[embed-1]A year after the Mother Emanuel tragedy, people around the country are still struggling with the loss of nine lives in Charleston on a hot night last June. The tragedy sparked conversations across the country, and the world, as well as countless vigils, fundraisers, and responses here in Charleston. Two Charleston-based poets, Marcus Amaker and South Carolina’s Poet Laureate Marjory Wentworth, wrote poems in response to the events of June 17, 2015. And now, those pieces, and the conversations that followed, are featured on PBS Newshour in Seeking solace in poetry after a mass shooting.

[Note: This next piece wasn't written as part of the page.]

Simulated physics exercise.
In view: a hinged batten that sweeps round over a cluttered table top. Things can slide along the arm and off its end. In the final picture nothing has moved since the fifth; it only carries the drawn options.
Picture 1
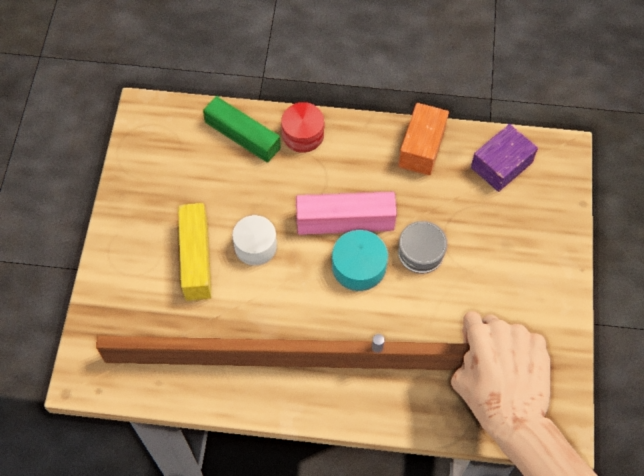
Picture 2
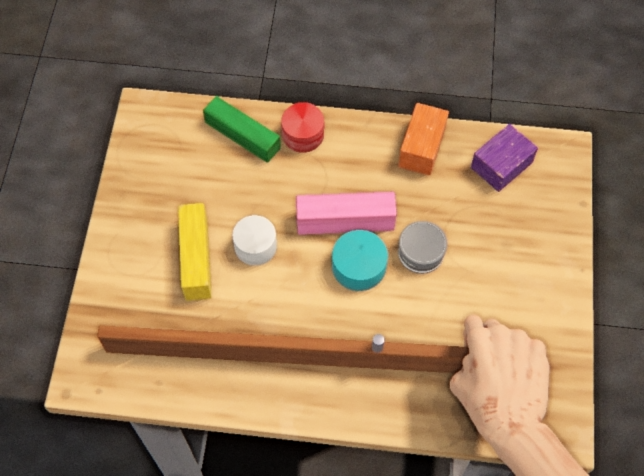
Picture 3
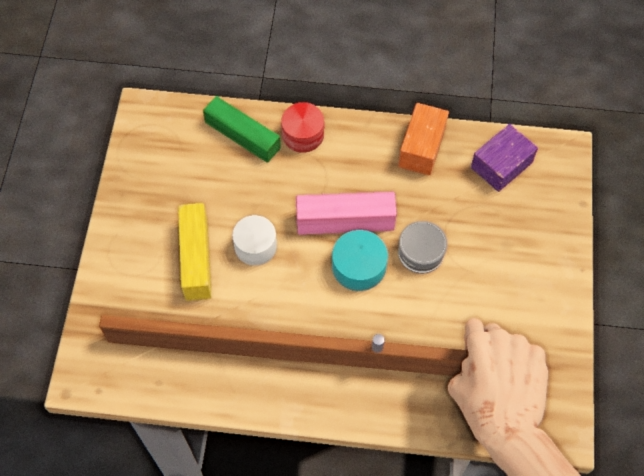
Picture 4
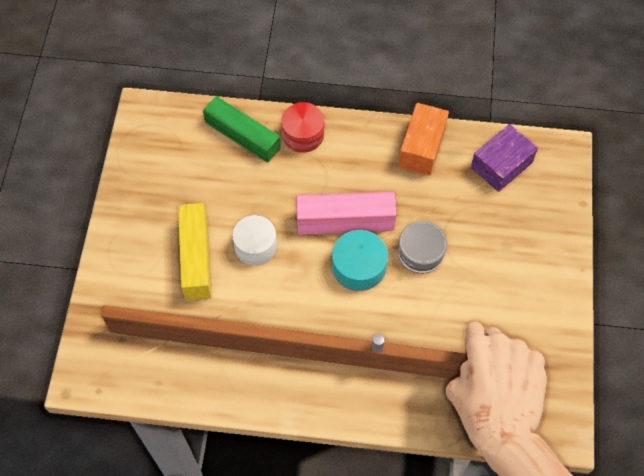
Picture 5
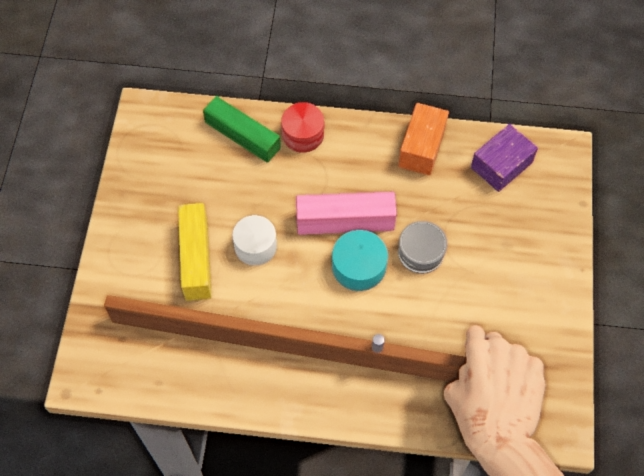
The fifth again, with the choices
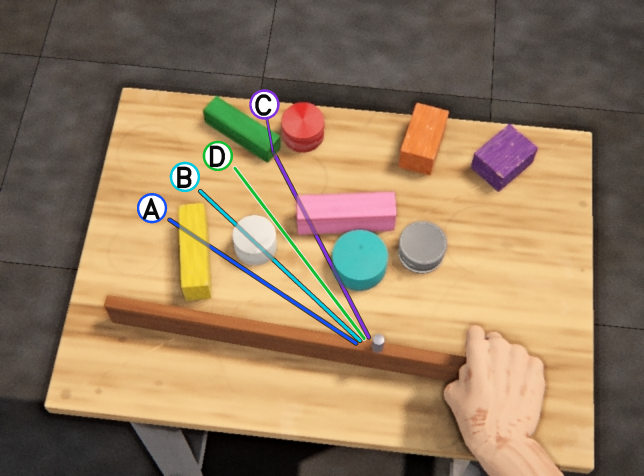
A hand slowly swings the left end of a brown batten upward, toward a yellow bar.
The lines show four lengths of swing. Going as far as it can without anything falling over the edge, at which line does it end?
Nothing falls up to C.
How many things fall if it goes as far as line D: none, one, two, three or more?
The count is none.
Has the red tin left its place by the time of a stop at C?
Yes.
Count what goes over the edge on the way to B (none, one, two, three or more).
In all, none.
On the marked copy, A at (260, 280); B at (277, 263); C at (319, 240); D at (297, 250).
Following C. Soon after the start, arm (253, 279); yellow bar (207, 215); red tin (303, 128).
Later, arm (286, 245); yellow bar (239, 176); pink stick (356, 210).
In the end, arm (316, 228); green stick (280, 105); red tin (331, 111); nothing has fallen.
As for the rest, A is safe but short; B is safe but short; D is safe but short.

Wentworth and Amaker, who are not just accomplished poets, but also good friends, wrote both individual poems, as well as a joint poem — which they read at Mayor John Tecklenburg’s inauguration this past January — all addressing the tragedy in some way. Amaker’s “Black Cloth,” which first appeared in the City Paper, and Wentworth’s “Holy City,” written for the P&C, address issues of both separation and unity. 

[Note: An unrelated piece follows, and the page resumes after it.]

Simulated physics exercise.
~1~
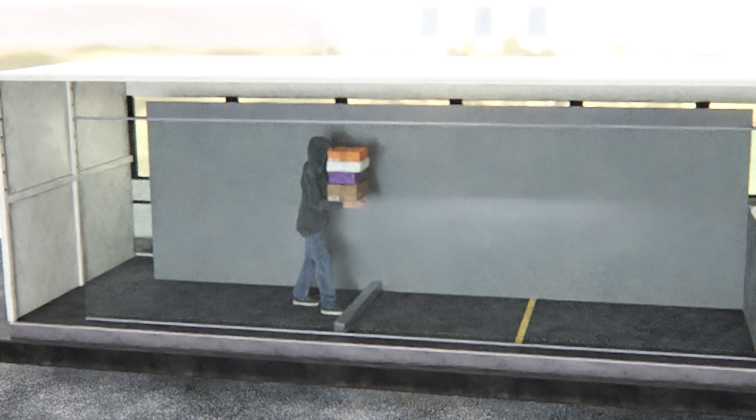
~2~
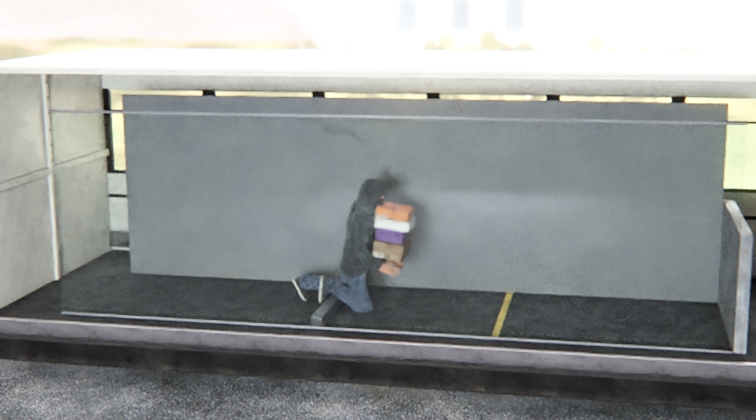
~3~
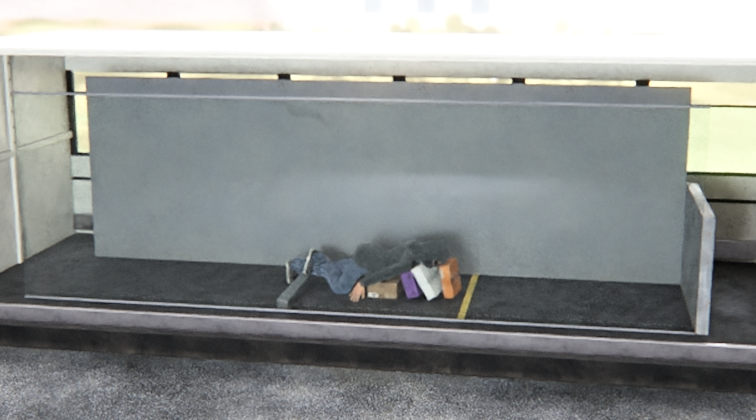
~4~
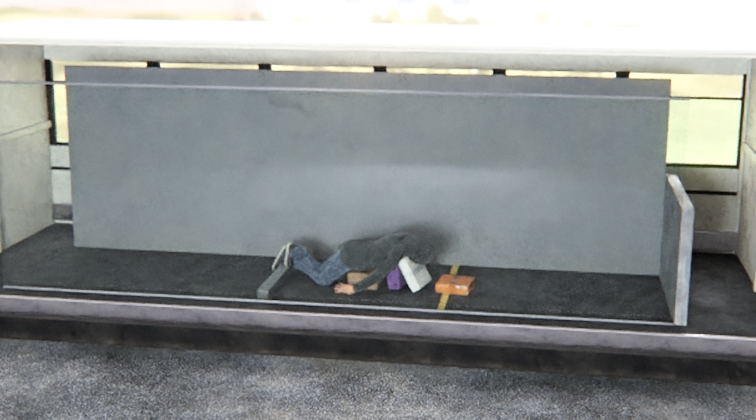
A person in a dark hooded top and jeans carried a stack of boxes toward a low rail, pitched forward over it and fell flat, spilling the boxes rightward; the orange one ended at the yellow line, the white, purple and brown ones short of it.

Almost a year after writing “Black Cloth,” we asked Amaker about the power of poetry. He says, “Poetry is another way to tap into our universal voice and our universal connection. My poetic voice is just one of many — a small part of a bigger conversation that is happening across the world. The anniversary of the massacre feels surreal … I don’t think we’ll ever look at the world the same way again. We need poetry to help us heal.”